Sunday, June 3, 2012

Silent Sundays: Love 'Em and Leave 'Em (1926)



“Love ‘em and leave ‘em- That’s me”

            There really is not much to say on the plot of Love ‘Em and Leave ‘Em. To me it is a typical plot of silent and early talking films.
            Mame Walsh (Evelyn Brent) promised her mother before her death that she would look after her younger sister Janie (Louise Brooks). Mame does her best but Janie is the typical wild flapper of the era going out dancing all night and smoking and drinking. Janie comes home early in the morning after worrying her older sister all night. She is in no way responsible but manages to hold down a job in a department store with Mame and Bill the guy Mame is sweet on and lives in the same building.

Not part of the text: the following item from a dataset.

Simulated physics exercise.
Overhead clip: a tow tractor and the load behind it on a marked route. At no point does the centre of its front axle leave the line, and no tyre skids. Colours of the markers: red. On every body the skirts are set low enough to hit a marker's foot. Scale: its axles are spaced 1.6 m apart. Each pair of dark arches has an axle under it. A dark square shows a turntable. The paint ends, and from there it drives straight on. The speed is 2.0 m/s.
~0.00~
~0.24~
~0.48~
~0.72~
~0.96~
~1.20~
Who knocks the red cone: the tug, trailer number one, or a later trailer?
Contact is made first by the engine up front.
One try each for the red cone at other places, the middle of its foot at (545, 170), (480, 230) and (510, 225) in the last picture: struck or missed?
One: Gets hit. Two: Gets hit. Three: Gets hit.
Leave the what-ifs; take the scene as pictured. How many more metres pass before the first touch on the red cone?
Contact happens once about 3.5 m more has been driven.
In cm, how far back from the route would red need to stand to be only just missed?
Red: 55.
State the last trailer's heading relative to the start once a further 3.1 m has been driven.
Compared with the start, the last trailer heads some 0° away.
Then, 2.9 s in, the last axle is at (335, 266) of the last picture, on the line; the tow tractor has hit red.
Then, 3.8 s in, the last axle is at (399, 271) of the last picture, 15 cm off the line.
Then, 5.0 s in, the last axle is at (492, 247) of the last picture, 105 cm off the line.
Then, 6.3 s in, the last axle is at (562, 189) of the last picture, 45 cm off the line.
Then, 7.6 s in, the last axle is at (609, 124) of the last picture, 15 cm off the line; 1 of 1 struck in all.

            At work Mame helps Bill to dress a new window. The head of the window department really likes what Bill has done and has him switched over to his department. Meanwhile Janie has been put in charge of the treasury for the Employee Welfare League. A dance is coming up soon and she collects a hundred dollars. Janie gambles as well and she puts all the money down on horses through a neighbor. The neighbor is no good and when Janie wins he steals the money.

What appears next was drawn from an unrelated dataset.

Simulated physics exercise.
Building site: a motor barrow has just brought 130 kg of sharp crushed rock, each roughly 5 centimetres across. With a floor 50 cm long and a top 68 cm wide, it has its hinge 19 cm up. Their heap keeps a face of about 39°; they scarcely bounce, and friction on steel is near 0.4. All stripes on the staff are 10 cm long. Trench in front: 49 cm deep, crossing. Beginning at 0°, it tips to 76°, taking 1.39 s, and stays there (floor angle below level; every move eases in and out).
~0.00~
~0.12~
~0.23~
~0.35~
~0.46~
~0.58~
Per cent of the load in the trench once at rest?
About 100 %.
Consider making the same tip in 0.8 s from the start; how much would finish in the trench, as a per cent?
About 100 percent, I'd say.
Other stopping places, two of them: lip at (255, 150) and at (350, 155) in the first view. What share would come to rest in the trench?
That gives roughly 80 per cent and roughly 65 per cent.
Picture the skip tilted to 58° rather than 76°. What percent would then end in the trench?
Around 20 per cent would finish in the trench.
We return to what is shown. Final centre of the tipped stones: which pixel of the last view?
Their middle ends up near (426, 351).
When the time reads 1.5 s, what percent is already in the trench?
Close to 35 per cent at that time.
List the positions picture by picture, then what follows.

            Mame goes on vacation for a week by herself. She has Janie work with Bill. During their time working together Bill falls for Janie even though he had asked Mame to marry him. When she comes back she wants to surprise Bill and tell him she will marry him but her surprise backfires when she sees her sister and her lover walk into his room together. To top everything off Janie lets the head of the Employee Welfare League think Mame stole the money and used it. Now Mame has to try to get her money back from the corrupt neighbor.
            All works out in the end with Mame foolishly going back to Bill.

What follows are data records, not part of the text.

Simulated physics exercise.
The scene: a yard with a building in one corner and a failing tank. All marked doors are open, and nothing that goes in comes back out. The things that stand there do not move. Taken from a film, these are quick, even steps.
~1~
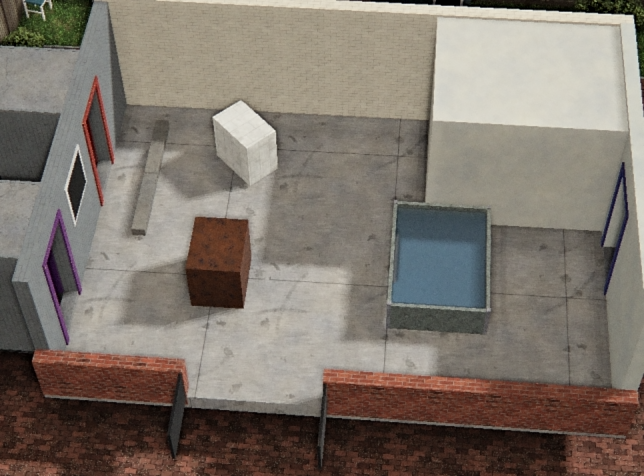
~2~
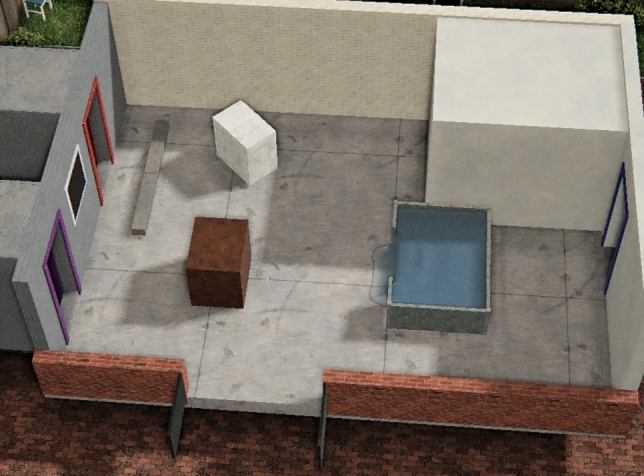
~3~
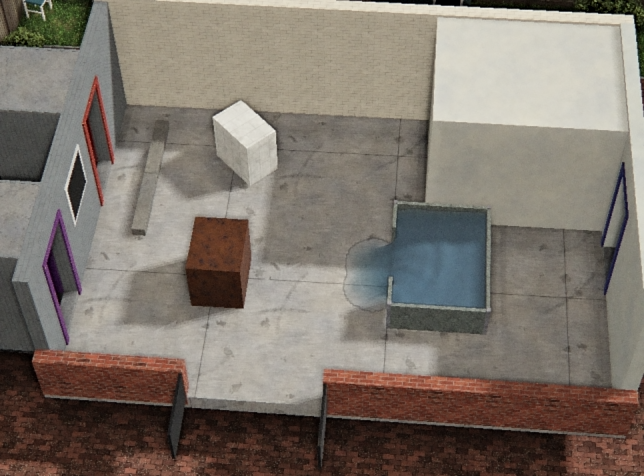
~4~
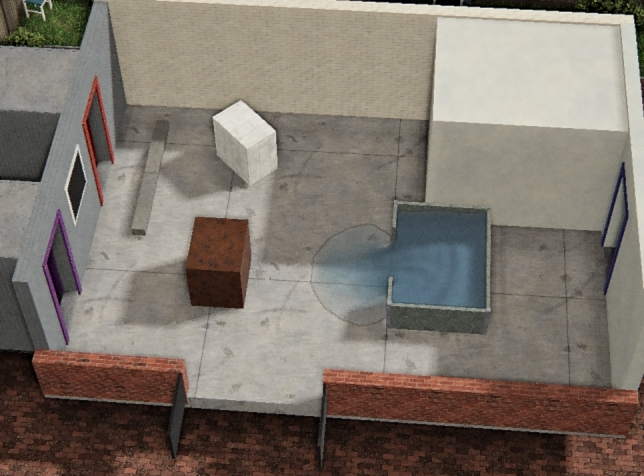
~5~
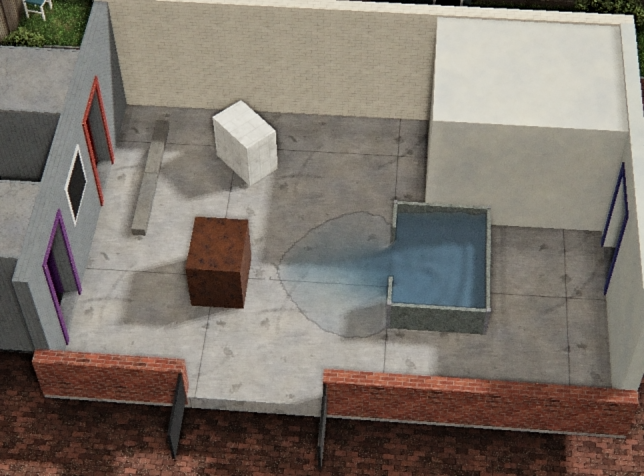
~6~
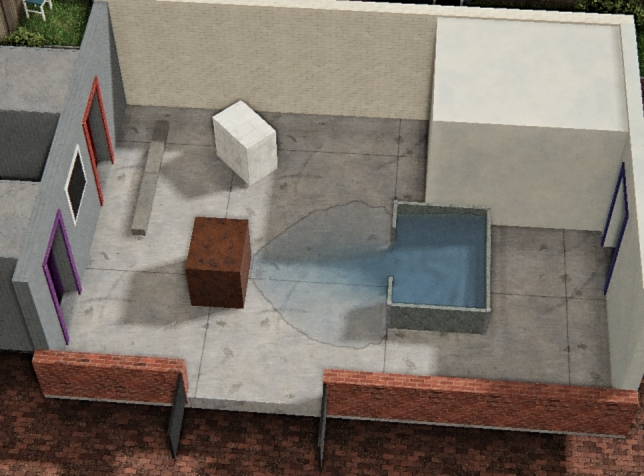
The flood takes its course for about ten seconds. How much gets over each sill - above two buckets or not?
In order: The blue door will receive two buckets or fewer; the red door will receive two buckets or fewer; the purple door will receive two buckets or fewer.
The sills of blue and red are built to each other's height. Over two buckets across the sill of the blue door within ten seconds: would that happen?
Note: Blue falls below the cutoff.
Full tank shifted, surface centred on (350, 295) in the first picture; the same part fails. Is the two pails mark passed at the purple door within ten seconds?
One at a time, the purple door tops the threshold.
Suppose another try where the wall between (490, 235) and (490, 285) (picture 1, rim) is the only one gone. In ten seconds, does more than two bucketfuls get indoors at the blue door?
Note: Blue door admits more.
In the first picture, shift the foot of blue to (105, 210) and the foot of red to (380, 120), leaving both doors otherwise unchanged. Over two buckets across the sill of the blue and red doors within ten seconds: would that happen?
As it turns out, the blue door spills past but the red door keeps clear.
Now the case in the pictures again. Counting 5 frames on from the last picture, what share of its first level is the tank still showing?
Somewhere near 64 %, give or take.
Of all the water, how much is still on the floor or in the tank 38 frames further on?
About 84 %.
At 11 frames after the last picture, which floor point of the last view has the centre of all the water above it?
That puts it at around (359, 273).
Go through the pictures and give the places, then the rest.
The open tank at (440, 257) is whole and still, in the first frame.
The front is at (382, 302), out from the gap at (393, 269), in the second frame.
Water pours out at (393, 269) and has run to (354, 300), in the third frame.
Water pours out at (393, 269) and has run to (320, 256), in the fourth frame.
The front is at (283, 273), out from the gap at (393, 268), in the fifth frame.
The front is at (252, 271), out from the gap at (393, 269), in the sixth frame.
A moment on, water covers 20 % of the floor; the blue door not reached, the red door not reached, the purple door not reached.
Next, water covers 35 % of the floor; the blue door not reached, the red door not reached, the purple door not reached.
Then, water covers 45 % of the floor; the blue door not reached, the red door not reached, the purple door wet at the sill, nothing in.
Later, water covers 60 % of the floor; the blue door not reached, the red door wet at the sill, nothing in, the purple door wet at the sill, nothing in.
In the end, water covers 70 % of the floor; the blue door not reached, the red door wet at the sill, nothing in, the purple door wet at the sill, nothing in.
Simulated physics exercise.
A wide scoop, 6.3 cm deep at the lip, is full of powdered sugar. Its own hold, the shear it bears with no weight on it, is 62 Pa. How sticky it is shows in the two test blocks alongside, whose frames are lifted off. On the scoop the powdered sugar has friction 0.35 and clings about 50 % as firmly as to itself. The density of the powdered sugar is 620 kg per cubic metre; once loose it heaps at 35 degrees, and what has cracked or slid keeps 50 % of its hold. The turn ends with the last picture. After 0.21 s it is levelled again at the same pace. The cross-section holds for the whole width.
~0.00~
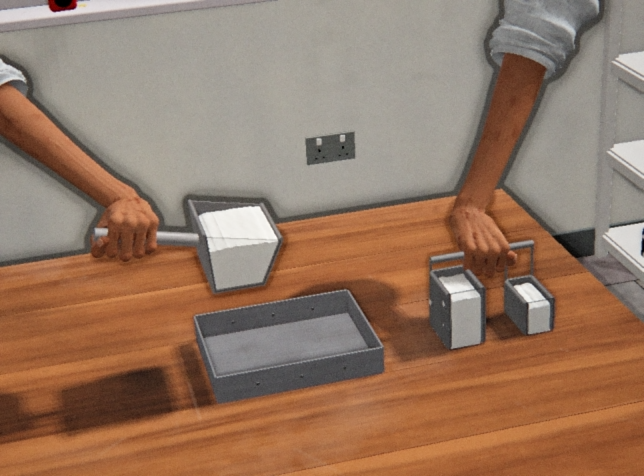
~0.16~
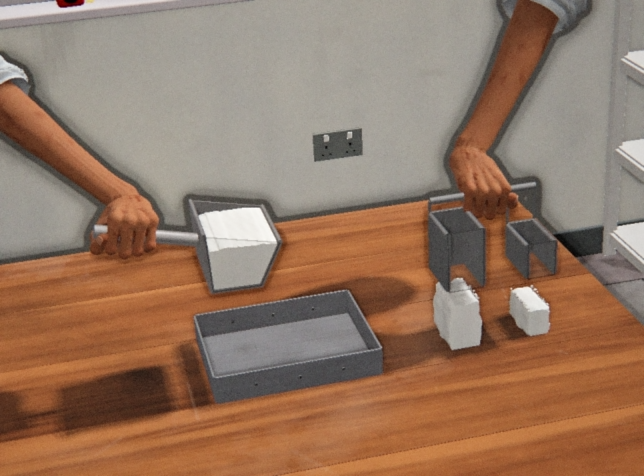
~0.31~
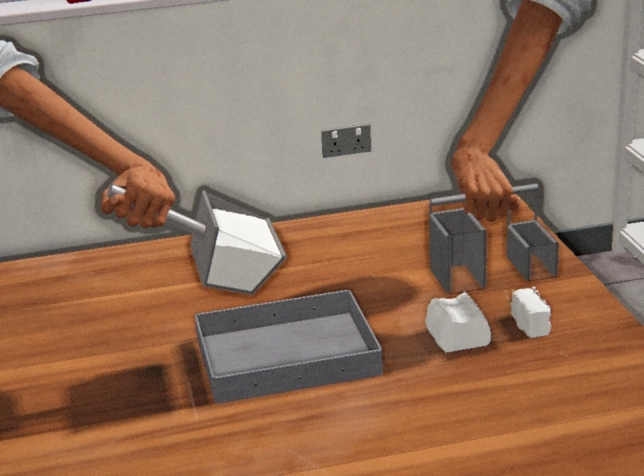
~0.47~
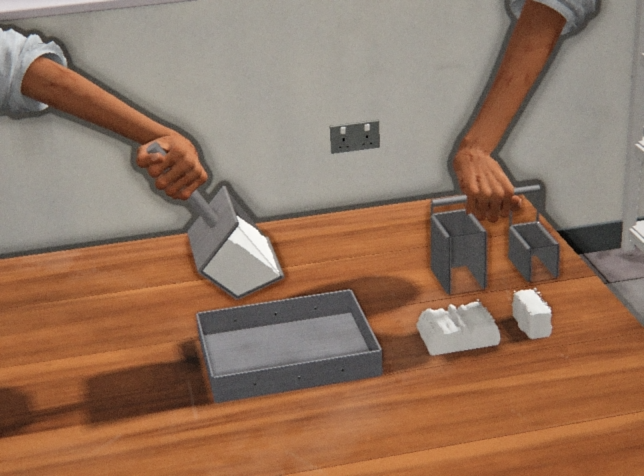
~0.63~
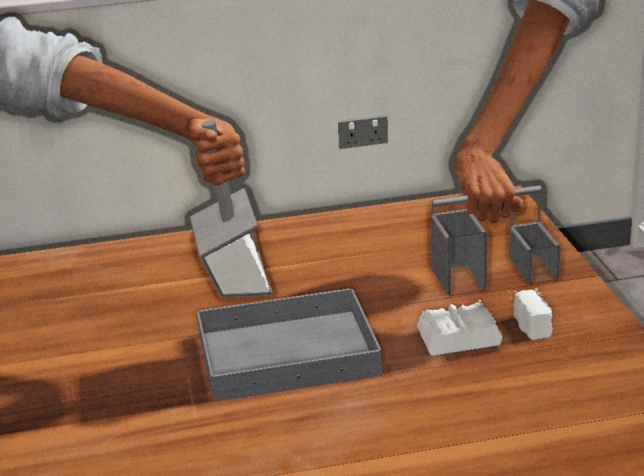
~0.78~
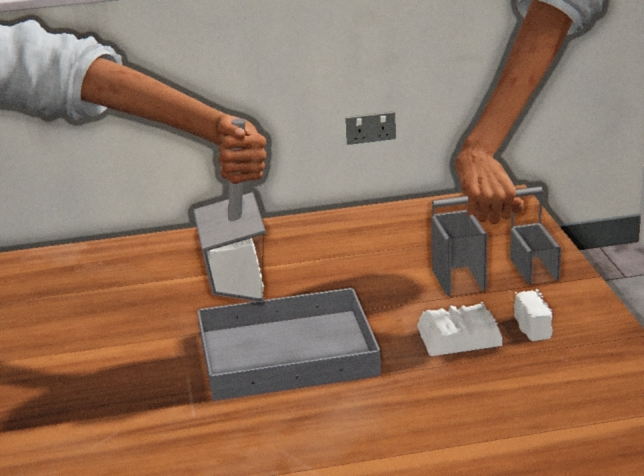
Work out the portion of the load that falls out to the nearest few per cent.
About 46 %.
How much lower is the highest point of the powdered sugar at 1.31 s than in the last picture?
About 3.0 cm.
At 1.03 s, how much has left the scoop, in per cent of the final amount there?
Some 80 per cent.
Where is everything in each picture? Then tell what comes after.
Lip at (279, 239), tilt 0 degrees; top of the powdered sugar at (245, 245); blocks stand 8.6 cm, 4.7 cm (left to right), in the first frame.
Lip at (278, 241), tilt 2 degrees; top of the powdered sugar at (224, 249); blocks stand 8.0 cm, 4.7 cm (left to right), in the second frame.
Lip at (283, 256), tilt 21 degrees; top of the powdered sugar at (217, 246); blocks stand 5.6 cm, 4.7 cm (left to right), in the third frame.
Lip at (282, 275), tilt 46 degrees; top of the powdered sugar at (228, 241); blocks stand 4.0 cm, 4.7 cm (left to right), in the fourth frame.
Lip at (271, 292), tilt 71 degrees; top of the powdered sugar at (240, 240); blocks stand 3.9 cm, 4.7 cm (left to right), in the fifth frame.
Lip at (263, 299), tilt 84 degrees; top of the powdered sugar at (249, 245); blocks stand 3.9 cm, 4.7 cm (left to right), in the sixth frame.
After 1.03 s, the scoop is at 83 degrees and 38 % has left it.
After 1.31 s, the scoop is at 46 degrees and 45 % has left it.
After 1.60 s, the scoop is at 3 degrees and 46 % has left it.
After 1.88 s, the scoop is at 0 degrees and 46 % has left it.
After 1.98 s, at the end, the scoop is at 0 degrees and 46 % has left it.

            Blah blah blah. I was a bit bored with Love ‘Em and Leave ‘Em. The only reason I watched it was to see Louise Brooks who was not even really worth it. But I will say that Brooks had magnetic charm the camera just loved her. She was the ideal modern flapper and she did that wonderfully in the party scene at the end. Evelyn Brent was not too great but she was not awful. You can tell she was the older sister she looked. Love ‘Em and Leave ‘Em is good to watch to see the clothing and sets from the 1920s but other than those things and a nineteen year old Louise Brooks it is just an old silent without real drawing power.